Mastering your Past

By: Michael G. Rayel, MD

When driving, we need to check our rear-view mirror every few minutes to perceive dangers lurking behind — tailgaters, hecklers, over speeding cars, and drivers under the influence. Aside from anticipating threats, it helps us contemplate our next move, giving us enough time to be cautious before overtaking or stopping or . . . slowing down.

So for safety reasons, the rear-view mirror is essential when driving. In life, do we need to review the past to safely navigate the present and future and their unpredictable twists and turns?

Driving the highway of life is constantly accompanied by unforeseeable events. A reliable guide to the present and future is our previous experiences. A good handling of the past can enlighten us well today.

I know a woman who can’t seem to learn from her past. At a young age, she has had recurring unfortunate relationships — living in with men who have bad habits and vices. Abusive and exploitative, these men left her when she became inconvenient. Each time, she was left with children to take care of, with more physical injury, financial burden, and emotional hurts to endure. One man even sold her soul by forcing her to prostitution.

So far, she hasn’t reviewed her past and her life.

In a few weeks or months, she will meet the same type of men — abusers and users.

Life’s patterns and perspective, whether productive or not, deserve a second look to determine their usefulness. Past mistakes likewise deserve a review so we can learn from them. An analysis of the past helps us see our strength in coping with challenges, losses, and defeats. In a significant way, a life review teaches valuable lessons better than a classroom.

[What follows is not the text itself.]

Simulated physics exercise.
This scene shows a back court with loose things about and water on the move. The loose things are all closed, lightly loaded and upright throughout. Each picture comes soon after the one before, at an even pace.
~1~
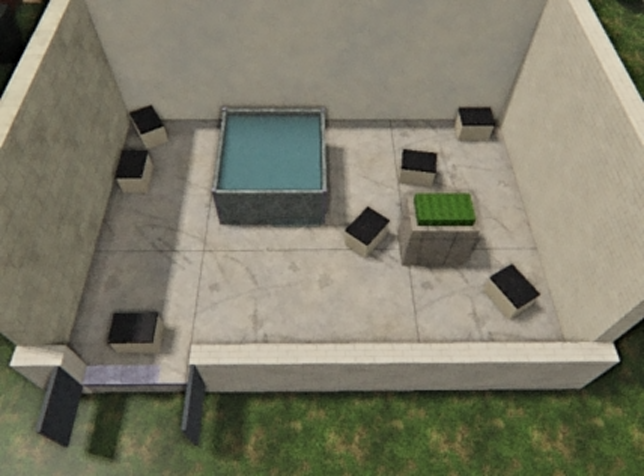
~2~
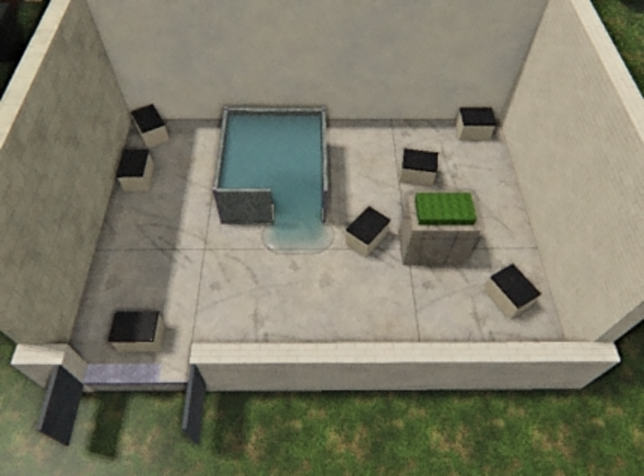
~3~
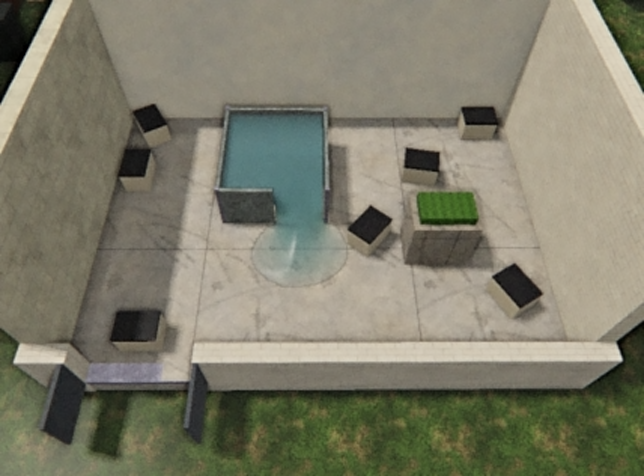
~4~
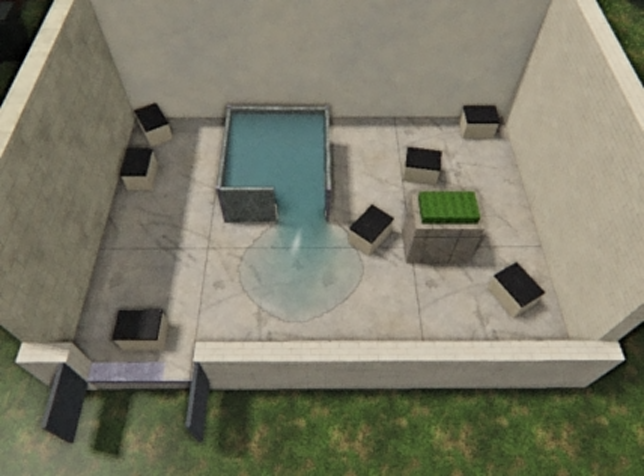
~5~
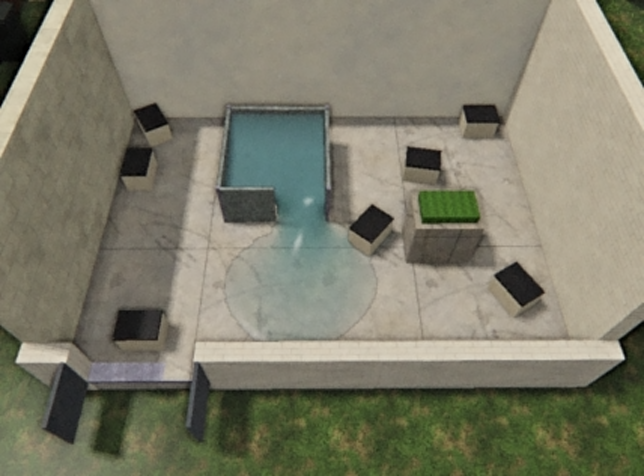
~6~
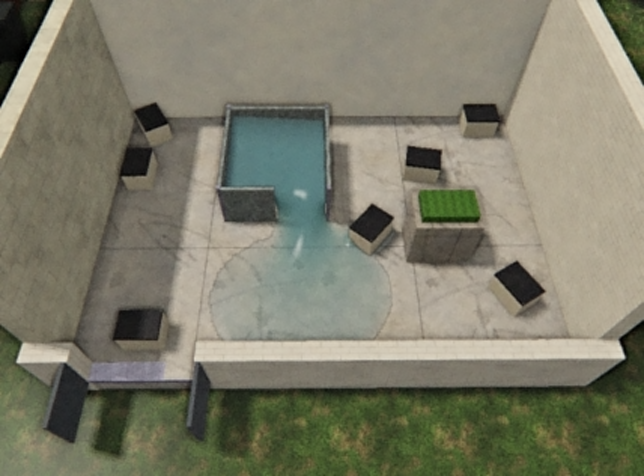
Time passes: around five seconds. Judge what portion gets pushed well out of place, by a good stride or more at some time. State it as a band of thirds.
It falls in the band below one third.
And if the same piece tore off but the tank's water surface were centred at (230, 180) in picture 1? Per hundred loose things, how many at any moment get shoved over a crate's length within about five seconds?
About 30 in a hundred.
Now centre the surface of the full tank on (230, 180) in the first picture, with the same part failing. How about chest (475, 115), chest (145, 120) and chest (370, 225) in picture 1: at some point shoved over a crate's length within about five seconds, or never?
First never went far, then never went far, then never went far.
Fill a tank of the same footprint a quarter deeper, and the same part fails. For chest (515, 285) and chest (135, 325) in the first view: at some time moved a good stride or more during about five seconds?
First: Travelled that far. Second: Travelled that far.
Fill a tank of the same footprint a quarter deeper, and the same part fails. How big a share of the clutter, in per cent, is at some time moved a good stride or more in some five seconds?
40 in a hundred, or close to it.
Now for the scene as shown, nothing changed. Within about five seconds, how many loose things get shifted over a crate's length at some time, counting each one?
Count: 2.
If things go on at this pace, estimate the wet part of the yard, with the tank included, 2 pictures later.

Some people however are somehow stuck in the past in a harmful way. They constantly review past mistakes, losses, and problems without analyzing and realizing what they have learned and how they can avoid them in the future. They become preoccupied at the expense of their emotional health. Unable to live fully in the present, they overwhelm themselves with guilt, blame, and “what ifs" rumination. They focus on the hurts, tragedies, and disappointments.

As a result, they need a psychiatrist to help taper their turbulent emotions. Instead of learning from the past, they unlearned anything.

I know an elderly man who becomes obsessed with the past. He blamed his parents for his inability to finish school, blamed his friends for his low grades, his wife for his bad occupation, and his co-workers for his misfortunes. When I saw him, he was a bitter man and full of rage. He later became very depressed.

On further evaluation, I realized that this elderly man could have done something differently if he bothered to review his past. He could have corrected his unproductive patterns and ways early. Almost close to his death bed, it’s now too late.

How can you benefit from the past?

Review your life every few weeks or months. Some people even benefit from a daily review.

Check for patterns, habits, attitudes, behavior, and mindset that are counterproductive.

Correct those unproductive ways of living your life. Do you need to change your life’s perspective? Please do so and do it quick.

Learn from these reviews. These lessons can’t be acquired through expensive formal education.

Who needs a rear-view mirror? All of us! Only those who don’t want positive change will do otherwise. Remember, living a life is more important than driving.

Life is the product of actions and reactions interwoven in our daily existence. Life therefore requires a meticulous review of the past.